Jestem tak rozkojarzona ,ze wyrwałam samo zdjęcie Pampersów ,a dokładnej daty nie popatrzyłam. Gazetka przyszła podajże w piątek ,a ja tam byłam w poniedziałek. W dodatku kupiłam Pampersy 3 , bo mniejszych nie było ,ale za 42,99 opłacało sie temu je wzięłam. Wiec i tak kilka zeta zaoszczędziłam. Ale byłam zawiedziona.
 
reklama
Jestem tak rozkojarzona ,ze wyrwałam samo zdjęcie Pampersów ,a dokładnej daty nie popatrzyłam. Gazetka przyszła podajże w piątek ,a ja tam byłam w poniedziałek. W dodatku kupiłam Pampersy 3 , bo mniejszych nie było ,ale za 42,99 opłacało sie temu je wzięłam. Wiec i tak kilka zeta zaoszczędziłam. Ale byłam zawiedziona.

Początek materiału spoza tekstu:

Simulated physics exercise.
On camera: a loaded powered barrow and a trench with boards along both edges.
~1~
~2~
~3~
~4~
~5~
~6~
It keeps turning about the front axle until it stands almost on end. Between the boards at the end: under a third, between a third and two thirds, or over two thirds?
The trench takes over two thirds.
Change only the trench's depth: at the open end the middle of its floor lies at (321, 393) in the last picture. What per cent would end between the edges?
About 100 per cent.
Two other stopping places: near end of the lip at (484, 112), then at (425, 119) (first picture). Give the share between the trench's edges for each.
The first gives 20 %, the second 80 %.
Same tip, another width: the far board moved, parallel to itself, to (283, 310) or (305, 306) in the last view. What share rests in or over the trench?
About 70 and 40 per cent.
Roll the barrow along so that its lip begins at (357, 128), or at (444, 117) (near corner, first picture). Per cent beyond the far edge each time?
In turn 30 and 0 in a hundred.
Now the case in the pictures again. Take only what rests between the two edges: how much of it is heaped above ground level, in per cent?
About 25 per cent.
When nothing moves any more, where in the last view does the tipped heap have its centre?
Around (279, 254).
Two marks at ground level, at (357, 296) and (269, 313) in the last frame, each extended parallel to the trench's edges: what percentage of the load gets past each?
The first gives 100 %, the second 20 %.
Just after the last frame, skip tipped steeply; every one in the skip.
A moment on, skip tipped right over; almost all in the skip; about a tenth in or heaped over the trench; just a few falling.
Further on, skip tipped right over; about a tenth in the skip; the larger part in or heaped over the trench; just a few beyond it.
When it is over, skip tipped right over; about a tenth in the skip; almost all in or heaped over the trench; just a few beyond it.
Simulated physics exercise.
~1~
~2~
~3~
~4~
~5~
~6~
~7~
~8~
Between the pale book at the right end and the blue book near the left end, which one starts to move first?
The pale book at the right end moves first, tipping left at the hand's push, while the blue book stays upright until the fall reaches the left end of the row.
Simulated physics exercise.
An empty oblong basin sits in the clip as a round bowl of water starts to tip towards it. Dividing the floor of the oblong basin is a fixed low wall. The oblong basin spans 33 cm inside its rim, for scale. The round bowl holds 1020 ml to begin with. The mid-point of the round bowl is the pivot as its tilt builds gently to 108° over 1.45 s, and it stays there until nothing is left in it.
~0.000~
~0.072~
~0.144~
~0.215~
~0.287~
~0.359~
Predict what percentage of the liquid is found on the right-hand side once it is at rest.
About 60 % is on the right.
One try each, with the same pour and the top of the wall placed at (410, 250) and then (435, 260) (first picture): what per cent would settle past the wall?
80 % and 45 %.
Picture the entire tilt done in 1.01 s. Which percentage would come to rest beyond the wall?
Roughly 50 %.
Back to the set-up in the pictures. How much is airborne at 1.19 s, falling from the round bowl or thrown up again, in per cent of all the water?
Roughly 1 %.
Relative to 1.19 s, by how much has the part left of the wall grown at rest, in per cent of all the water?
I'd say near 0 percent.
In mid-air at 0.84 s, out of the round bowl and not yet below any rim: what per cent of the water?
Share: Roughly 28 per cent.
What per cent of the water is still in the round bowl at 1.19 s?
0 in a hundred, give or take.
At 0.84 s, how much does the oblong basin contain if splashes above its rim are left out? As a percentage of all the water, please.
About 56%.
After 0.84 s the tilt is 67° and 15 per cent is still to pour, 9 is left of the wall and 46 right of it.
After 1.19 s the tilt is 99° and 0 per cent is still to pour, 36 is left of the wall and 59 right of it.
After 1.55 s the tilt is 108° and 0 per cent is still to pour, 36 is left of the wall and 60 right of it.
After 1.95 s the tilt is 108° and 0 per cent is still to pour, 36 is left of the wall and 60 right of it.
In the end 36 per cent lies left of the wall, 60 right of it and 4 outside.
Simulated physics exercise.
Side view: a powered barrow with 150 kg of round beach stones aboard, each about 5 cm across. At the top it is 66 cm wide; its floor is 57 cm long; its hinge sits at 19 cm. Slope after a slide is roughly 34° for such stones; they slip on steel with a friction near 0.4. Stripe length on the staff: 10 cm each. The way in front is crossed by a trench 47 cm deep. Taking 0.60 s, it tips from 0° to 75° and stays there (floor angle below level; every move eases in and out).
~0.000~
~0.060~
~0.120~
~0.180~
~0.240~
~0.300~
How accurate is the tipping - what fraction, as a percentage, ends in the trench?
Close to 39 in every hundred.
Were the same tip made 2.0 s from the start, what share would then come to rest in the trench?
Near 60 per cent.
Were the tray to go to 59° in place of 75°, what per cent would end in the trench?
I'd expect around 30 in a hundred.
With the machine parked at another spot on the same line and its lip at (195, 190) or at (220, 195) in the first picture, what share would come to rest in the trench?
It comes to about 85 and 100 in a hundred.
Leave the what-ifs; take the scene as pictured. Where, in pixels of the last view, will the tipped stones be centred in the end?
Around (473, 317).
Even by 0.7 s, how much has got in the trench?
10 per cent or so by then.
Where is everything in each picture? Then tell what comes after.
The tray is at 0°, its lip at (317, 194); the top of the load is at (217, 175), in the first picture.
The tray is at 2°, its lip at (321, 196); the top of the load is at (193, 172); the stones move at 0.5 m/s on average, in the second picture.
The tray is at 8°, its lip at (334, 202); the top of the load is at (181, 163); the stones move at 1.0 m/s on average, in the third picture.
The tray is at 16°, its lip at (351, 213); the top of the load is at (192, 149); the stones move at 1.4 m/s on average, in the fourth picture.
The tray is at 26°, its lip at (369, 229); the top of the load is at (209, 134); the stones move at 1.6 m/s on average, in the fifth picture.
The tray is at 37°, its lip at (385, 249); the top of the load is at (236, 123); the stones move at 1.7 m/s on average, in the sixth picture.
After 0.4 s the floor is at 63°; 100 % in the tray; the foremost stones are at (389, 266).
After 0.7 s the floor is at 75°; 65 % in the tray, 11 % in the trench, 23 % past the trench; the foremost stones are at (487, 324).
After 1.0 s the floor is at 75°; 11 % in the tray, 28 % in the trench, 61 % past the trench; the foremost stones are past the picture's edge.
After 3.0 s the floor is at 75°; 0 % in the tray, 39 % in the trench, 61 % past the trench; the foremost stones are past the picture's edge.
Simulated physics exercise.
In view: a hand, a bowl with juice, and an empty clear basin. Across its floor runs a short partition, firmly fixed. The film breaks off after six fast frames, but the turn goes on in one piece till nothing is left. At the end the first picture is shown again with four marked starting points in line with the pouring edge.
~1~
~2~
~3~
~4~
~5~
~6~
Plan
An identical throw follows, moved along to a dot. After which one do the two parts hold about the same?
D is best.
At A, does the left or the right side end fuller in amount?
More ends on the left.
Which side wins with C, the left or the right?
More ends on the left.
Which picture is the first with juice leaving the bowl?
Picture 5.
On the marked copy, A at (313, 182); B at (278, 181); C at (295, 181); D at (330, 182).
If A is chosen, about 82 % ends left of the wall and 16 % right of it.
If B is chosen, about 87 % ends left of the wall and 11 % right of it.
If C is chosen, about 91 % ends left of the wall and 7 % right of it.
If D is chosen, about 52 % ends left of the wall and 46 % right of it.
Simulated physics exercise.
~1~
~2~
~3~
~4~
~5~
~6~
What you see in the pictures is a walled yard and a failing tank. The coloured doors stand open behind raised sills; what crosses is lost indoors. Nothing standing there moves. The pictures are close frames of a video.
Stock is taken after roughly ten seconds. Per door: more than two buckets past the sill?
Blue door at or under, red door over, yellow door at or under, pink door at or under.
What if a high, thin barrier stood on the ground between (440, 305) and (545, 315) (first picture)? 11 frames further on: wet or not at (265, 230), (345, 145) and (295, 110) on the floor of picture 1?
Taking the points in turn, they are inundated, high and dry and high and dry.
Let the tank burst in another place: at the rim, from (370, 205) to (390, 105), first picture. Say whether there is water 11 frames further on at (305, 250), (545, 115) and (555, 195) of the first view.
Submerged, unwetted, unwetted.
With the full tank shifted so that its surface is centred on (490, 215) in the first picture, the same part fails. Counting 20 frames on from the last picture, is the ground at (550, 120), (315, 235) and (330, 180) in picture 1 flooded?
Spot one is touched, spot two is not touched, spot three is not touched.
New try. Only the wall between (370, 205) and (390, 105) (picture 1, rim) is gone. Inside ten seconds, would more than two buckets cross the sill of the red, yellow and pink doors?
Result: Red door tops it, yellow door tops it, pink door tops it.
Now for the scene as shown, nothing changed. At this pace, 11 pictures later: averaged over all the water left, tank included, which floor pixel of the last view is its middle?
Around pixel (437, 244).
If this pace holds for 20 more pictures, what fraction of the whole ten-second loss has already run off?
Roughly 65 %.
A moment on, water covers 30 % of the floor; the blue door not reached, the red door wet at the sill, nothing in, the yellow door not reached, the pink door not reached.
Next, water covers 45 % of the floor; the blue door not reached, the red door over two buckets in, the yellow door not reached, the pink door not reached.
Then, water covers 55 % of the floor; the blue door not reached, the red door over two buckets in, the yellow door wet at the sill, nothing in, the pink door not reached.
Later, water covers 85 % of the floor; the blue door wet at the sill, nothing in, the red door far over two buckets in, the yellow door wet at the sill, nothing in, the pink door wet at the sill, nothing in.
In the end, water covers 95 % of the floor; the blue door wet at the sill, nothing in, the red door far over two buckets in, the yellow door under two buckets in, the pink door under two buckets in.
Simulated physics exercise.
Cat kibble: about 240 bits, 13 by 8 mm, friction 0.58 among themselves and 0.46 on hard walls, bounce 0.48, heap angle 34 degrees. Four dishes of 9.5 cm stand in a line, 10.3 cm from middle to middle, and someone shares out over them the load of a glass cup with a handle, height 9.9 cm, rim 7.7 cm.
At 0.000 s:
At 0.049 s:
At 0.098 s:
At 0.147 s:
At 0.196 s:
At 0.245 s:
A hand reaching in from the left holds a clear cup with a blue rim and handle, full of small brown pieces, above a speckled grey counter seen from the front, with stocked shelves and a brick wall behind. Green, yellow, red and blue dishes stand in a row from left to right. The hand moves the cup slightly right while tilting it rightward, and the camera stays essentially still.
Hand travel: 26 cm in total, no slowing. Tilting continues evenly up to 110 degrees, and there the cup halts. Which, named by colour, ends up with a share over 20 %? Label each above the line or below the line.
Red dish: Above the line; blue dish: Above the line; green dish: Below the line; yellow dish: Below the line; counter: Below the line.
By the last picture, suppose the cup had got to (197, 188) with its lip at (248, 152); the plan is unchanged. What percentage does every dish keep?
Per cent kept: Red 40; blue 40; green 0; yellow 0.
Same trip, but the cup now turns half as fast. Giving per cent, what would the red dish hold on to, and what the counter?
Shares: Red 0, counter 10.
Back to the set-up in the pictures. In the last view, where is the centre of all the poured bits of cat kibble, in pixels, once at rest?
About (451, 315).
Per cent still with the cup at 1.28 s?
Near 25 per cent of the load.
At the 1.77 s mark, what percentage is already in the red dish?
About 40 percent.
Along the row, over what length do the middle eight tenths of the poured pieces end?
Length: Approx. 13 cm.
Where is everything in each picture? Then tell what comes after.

Mnie z tymi piżamami to strasznie wkurzyli. Miały być od 20 września. Ja głupek każdego dnia jechałam i szukałam i nic, nawet pustego kosza po tych piżamach nie było bo ich nawet nie wystawili. Moja mam się wkurzyla i w środę poszła do Lidla i mówi kierowniczce, że gdzie te piżamy jak miały byc? A ta bezczelna baba mówi jej żeby czytała dokładnie ulotkę bo piżamy będą w czwartek. To mama zgłupiała i się uciszyła bo może faktycznie źle przeczytała. W czwartek okazało się że żadnych piżam nie ma, ani w piątek, ani przez cały weekend nie było, a w ulotce nie było żadnego wyszczególnienia że piżamy mają być od czwartku a nie od poniedziałku. W efekcie kierowniczka dostała zjebe od mojej mamy że jest oszustką i bezczelną babą.